Up until then, the various methods and choices you made as a child to avoid discomfort and secure pleasure, attention, and approval will override any resolution you try to keep.

Why?

Because what you've planted within the garden of your subconscious mind – your heart – causes your behavior and reactions to the people and events in your life to be mechanical.

You can try to use willpower all day and night, but as long as your initial purpose in life remains the same – to seek comfort and avoid pain – as soon as someone or something comes along and pushes one of your buttons, you'll react from habit instead of consciously responding.

Whether that's creating a great resume to get that new job you've been longing for, or you just want to learn how to keep powdery mildew out of your summer garden, you'll procrastinate things you know you need to do, hoping they will go away.

Mechanical behavior causes you to ignore your problems, forget them, or pretend that they don't exist. You'll do whatever you have to, to get around your difficulties, rather than meet them head on.

Due to the power of your subconscious mind, that reaction is totally out of your control.

Until you transcend that programming, until you make a different choice, a different purpose, and eliminate or deactivate the decision that's already in place, you can create all the New Year's resolutions you want to, but you'll never be able to keep them for more than a month or two.

Achieving your New Year's Resolution Requires Transcendence


Seeking after pleasure, acceptance, and approval isn't an obstacle. There is nothing wrong with making that your purpose if that's what you consciously want. 

Comfort and feeling good about your self is what many New Year's resolutions are based on.

You might want to:
  • lose a few pounds
  • start a new exercise routine
  • carve time out of your busy schedule for your favorite hobby
  • spend more quality time with your spouse or kids
  • write an ebook you've been longing to do
  • start a home-based business
Having a clear picture in your mind of the goal you want to achieve is essential to success. It's also important to make logical choices. Just because you want to do something, that doesn't mean it's appropriate for you.
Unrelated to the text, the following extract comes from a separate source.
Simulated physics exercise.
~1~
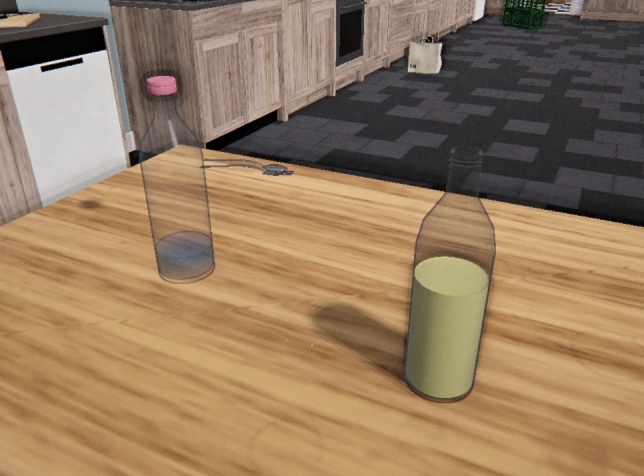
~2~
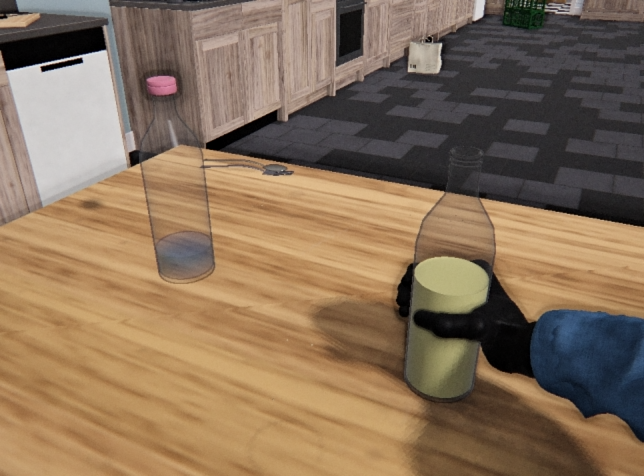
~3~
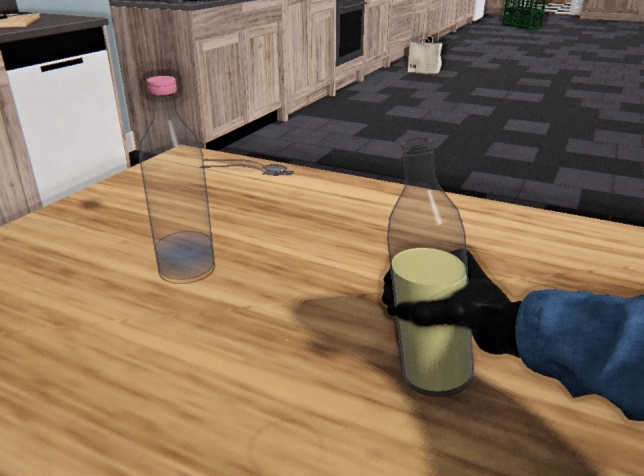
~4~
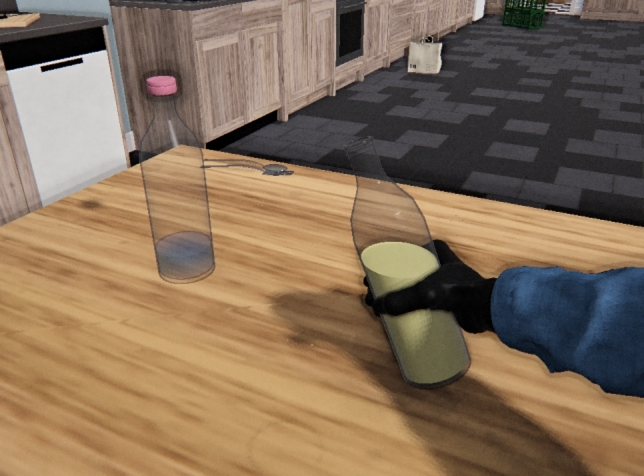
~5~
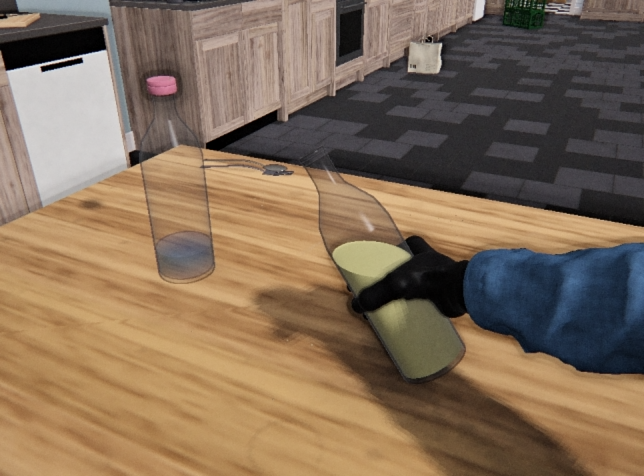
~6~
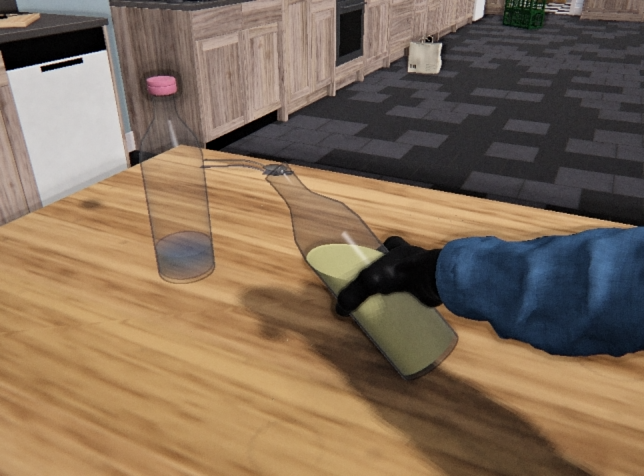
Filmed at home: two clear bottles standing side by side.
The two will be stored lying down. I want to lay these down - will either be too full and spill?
Left: It is fine. Right: It spills.
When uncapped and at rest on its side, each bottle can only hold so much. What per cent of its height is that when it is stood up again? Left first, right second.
Limits: Around 26 per cent and around 24 per cent.
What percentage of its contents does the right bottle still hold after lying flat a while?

Problems start when you unconsciously strive to do everything within your power to avoid the discomfort that your New Year's resolutions will bring.
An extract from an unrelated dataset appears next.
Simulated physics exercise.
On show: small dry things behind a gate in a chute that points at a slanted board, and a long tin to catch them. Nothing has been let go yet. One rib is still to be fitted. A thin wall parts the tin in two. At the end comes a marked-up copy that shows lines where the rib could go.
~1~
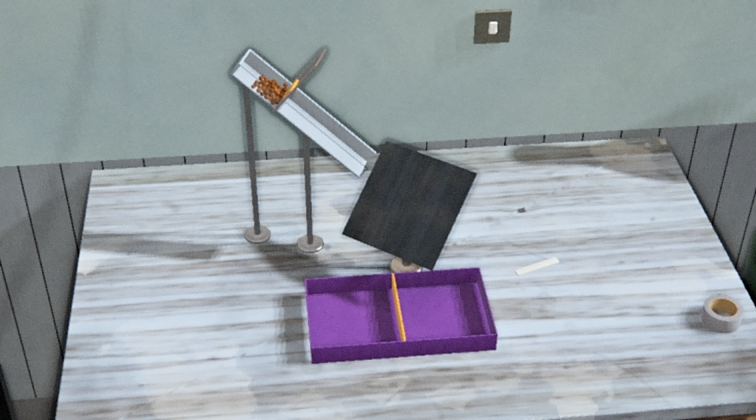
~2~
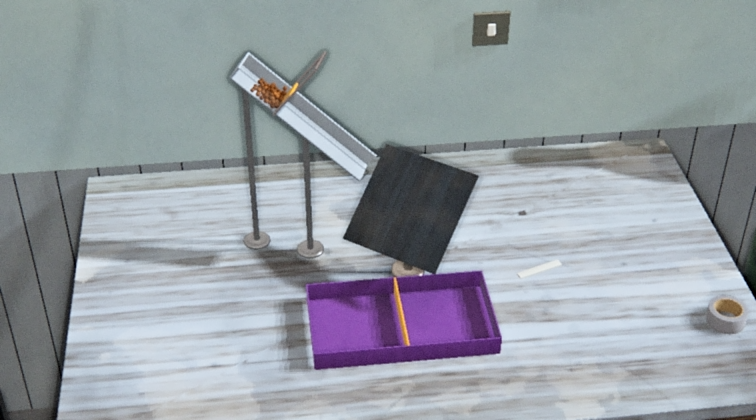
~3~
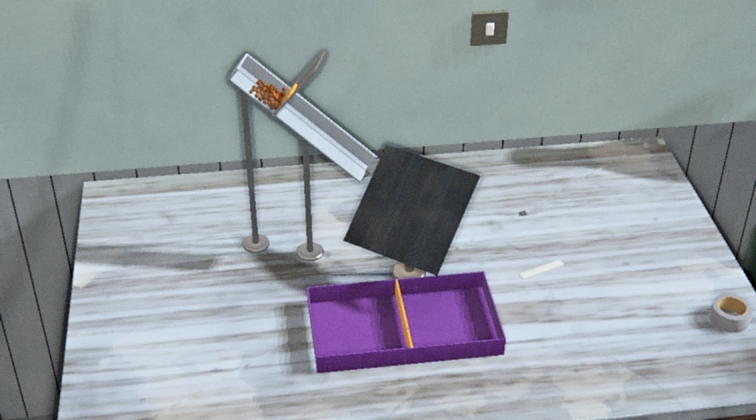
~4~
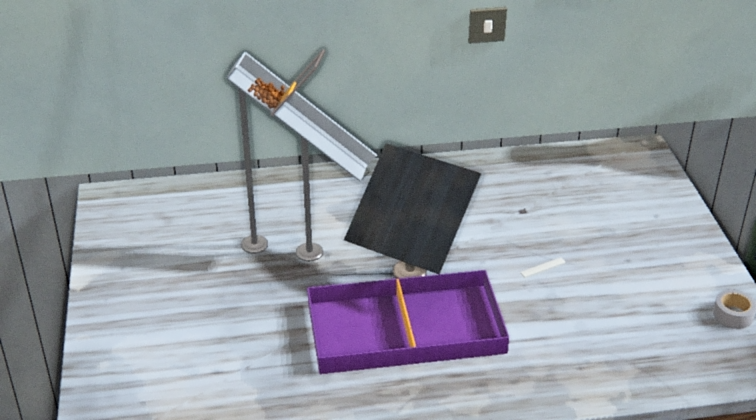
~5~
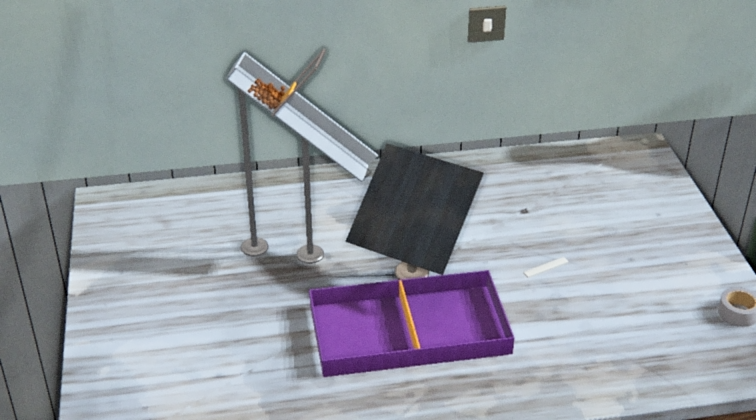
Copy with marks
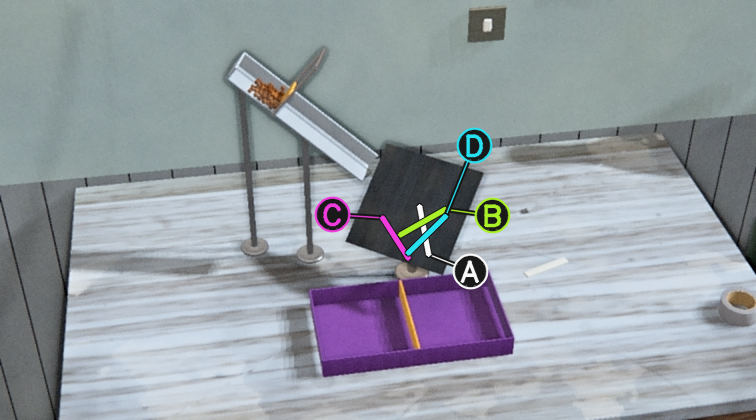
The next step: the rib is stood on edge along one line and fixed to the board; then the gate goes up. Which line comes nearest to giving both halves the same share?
I would pick line A.
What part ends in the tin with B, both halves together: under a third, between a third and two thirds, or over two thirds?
Line B gives over two thirds.
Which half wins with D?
More lands on the left.
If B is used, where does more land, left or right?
The left half.
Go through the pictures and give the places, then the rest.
The first frame shows load behind the gate at (276, 90), cereal balls; lip of the chute at (363, 170), sloping fairly steeply.
The second frame shows middle of the board at (410, 207), tilted fairly steeply; middle of its low edge at (387, 256); of its high edge at (432, 159).
The third frame shows front corners of the tin at (317, 357) and (505, 339); front end of its middle wall at (412, 348); gate still shut at (291, 93).
The fourth frame shows middle of the load at (273, 94); lip at (364, 173).
The fifth frame shows middle of the load at (273, 94); lip at (365, 174).
On the marked copy, line A from (419, 206) to (428, 254); line B from (445, 209) to (400, 234); line C from (382, 217) to (408, 258); line D from (445, 216) to (408, 253).
If A is chosen, of what is caught, about half in the left half, about half in the right.
If B is chosen, of what is caught, nearly all in the left half, a small part in the right.
If C is chosen, of what is caught, a stray few in the left half, nearly all in the right.
If D is chosen, of what is caught, nearly all in the left half, a stray few in the right.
Life isn't always pleasant. Diets come with restrictions. Exercise can cause physical pain. Creating time for a hobby or special outings with the kids means you have to give up something else.

Starting a home-based business or writing a book requires determination, education, and lots of sacrifice.
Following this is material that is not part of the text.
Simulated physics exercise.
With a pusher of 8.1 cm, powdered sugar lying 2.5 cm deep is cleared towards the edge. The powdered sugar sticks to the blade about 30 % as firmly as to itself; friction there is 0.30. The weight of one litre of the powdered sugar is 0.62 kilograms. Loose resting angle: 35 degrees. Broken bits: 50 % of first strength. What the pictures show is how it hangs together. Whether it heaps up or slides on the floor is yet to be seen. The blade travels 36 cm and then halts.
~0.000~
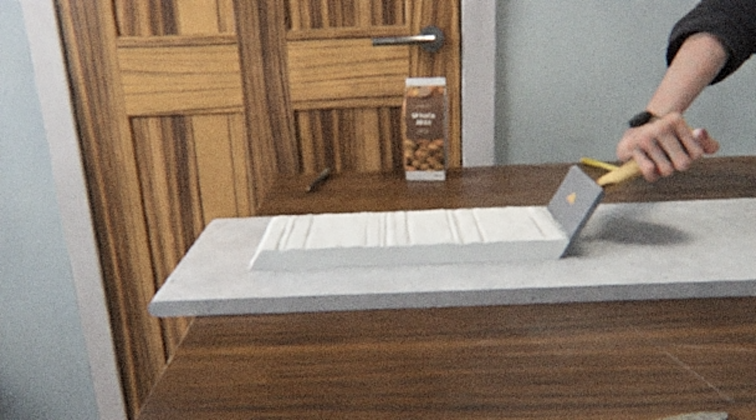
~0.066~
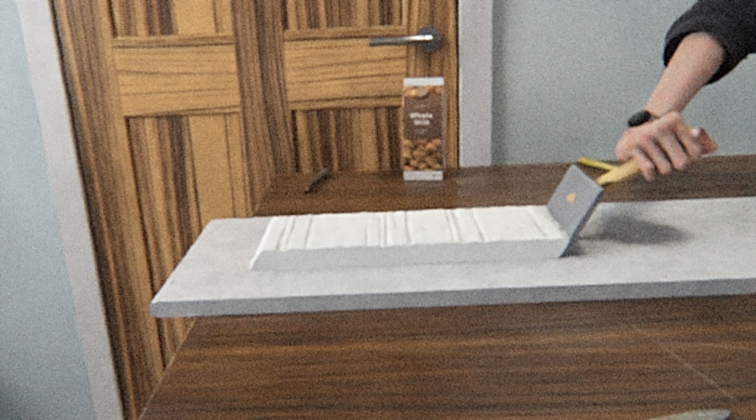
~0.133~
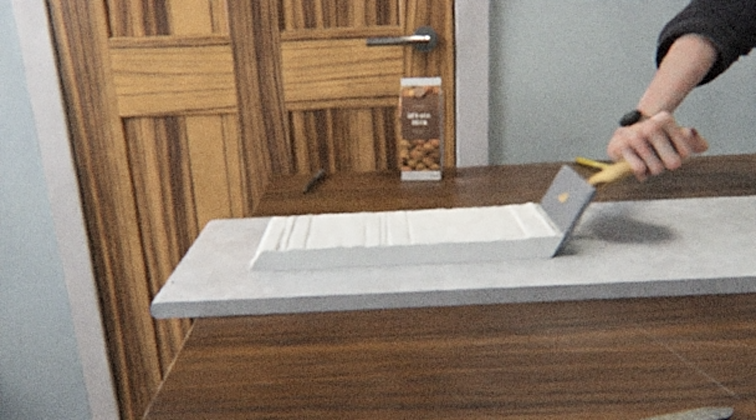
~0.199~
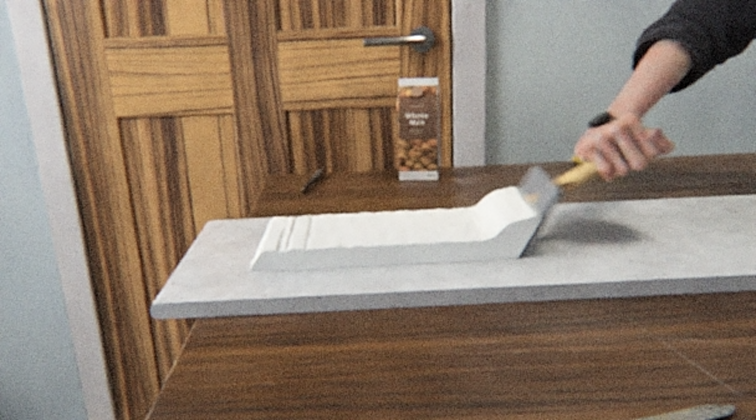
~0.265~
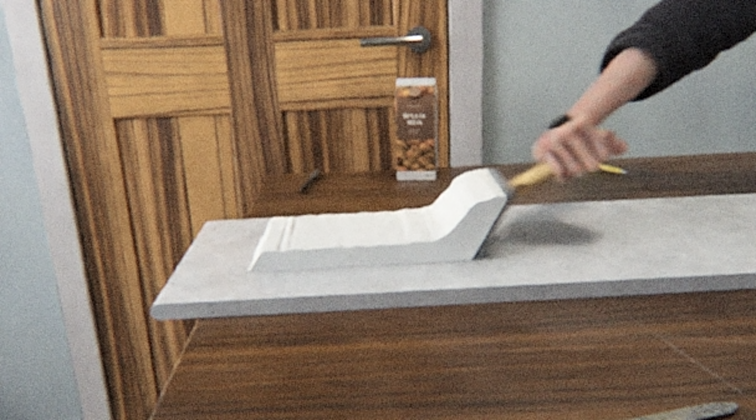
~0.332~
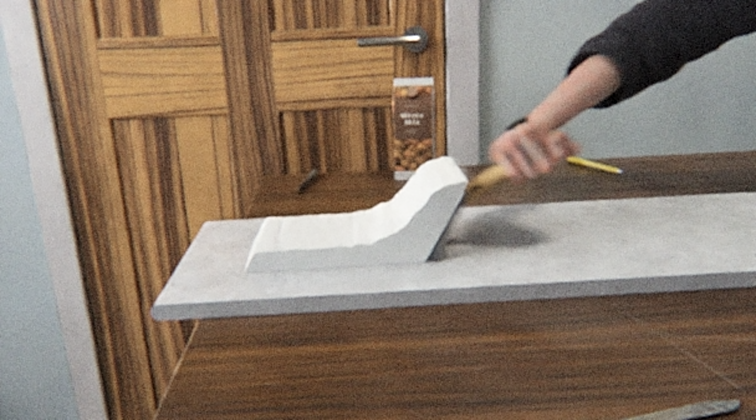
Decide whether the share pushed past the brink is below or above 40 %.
It finishes beyond 40 %.
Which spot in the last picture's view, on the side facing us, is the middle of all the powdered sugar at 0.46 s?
Estimated pixel: (295, 243).
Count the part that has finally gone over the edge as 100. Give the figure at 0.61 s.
I'd put it at around 10 %.
By 0.46 s, 0 % has gone over the edge.
By 0.61 s, 4 % has gone over the edge.
By 0.76 s, 37 % has gone over the edge.
By 0.91 s, 56 % has gone over the edge.
By 1.01 s, at the end, 59 % has gone over the edge.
If you don't understand the long-term implications of discomfort and the potential consequences, your will power and faulty vision won't be enough to see you through the difficulties that are bound to surface over the coming year.

And there will be difficulties.

That is a fact.

That is what is.

Once you see that truth, that your New Year's resolutions will be uncomfortable, you can begin to transcend them. You can begin to understand and accept what is. You can make a different choice, a different decision.

You can come to the conclusion that discomfort doesn't matter.

Key to Keeping your New Year's Resolutions 


Discomfort doesn't have to prevent you from reaching your goals. It also doesn't have to interfere with your desire to make and keep your New Year's resolutions.

Discomfort can be embraced for what it is:

A necessary part of life, and therefore, valuable.

It is what you believe in your heart and what you value that drives your intentions, and fuels your actions and reactions to the events and people in your lives.

If you choose to give up your fear of discomfort, the tendency to avoid problems and procrastination disappears.

If you stop pretending that discomfort doesn't exist, and create your resolutions with your eyes and ears opened to discovering the value of what you have to go through to see them through to completion, you won't be as likely to go searching for an easy way out when challenges or difficulties arise.

The courage you need to face your pain only begins to surface as you learn to stop avoiding the suffering that life brings.

While life wasn't meant to be a truckload of suffering and pain, transforming your life into something valuable and worthwhile always requires you to experience life as it comes.

You can't walk away from difficulties and expect to succeed.

You have to go through them.

If you can do that without giving into the tendency to blame when you hit a setback, there isn't anything in your life that you can't overcome.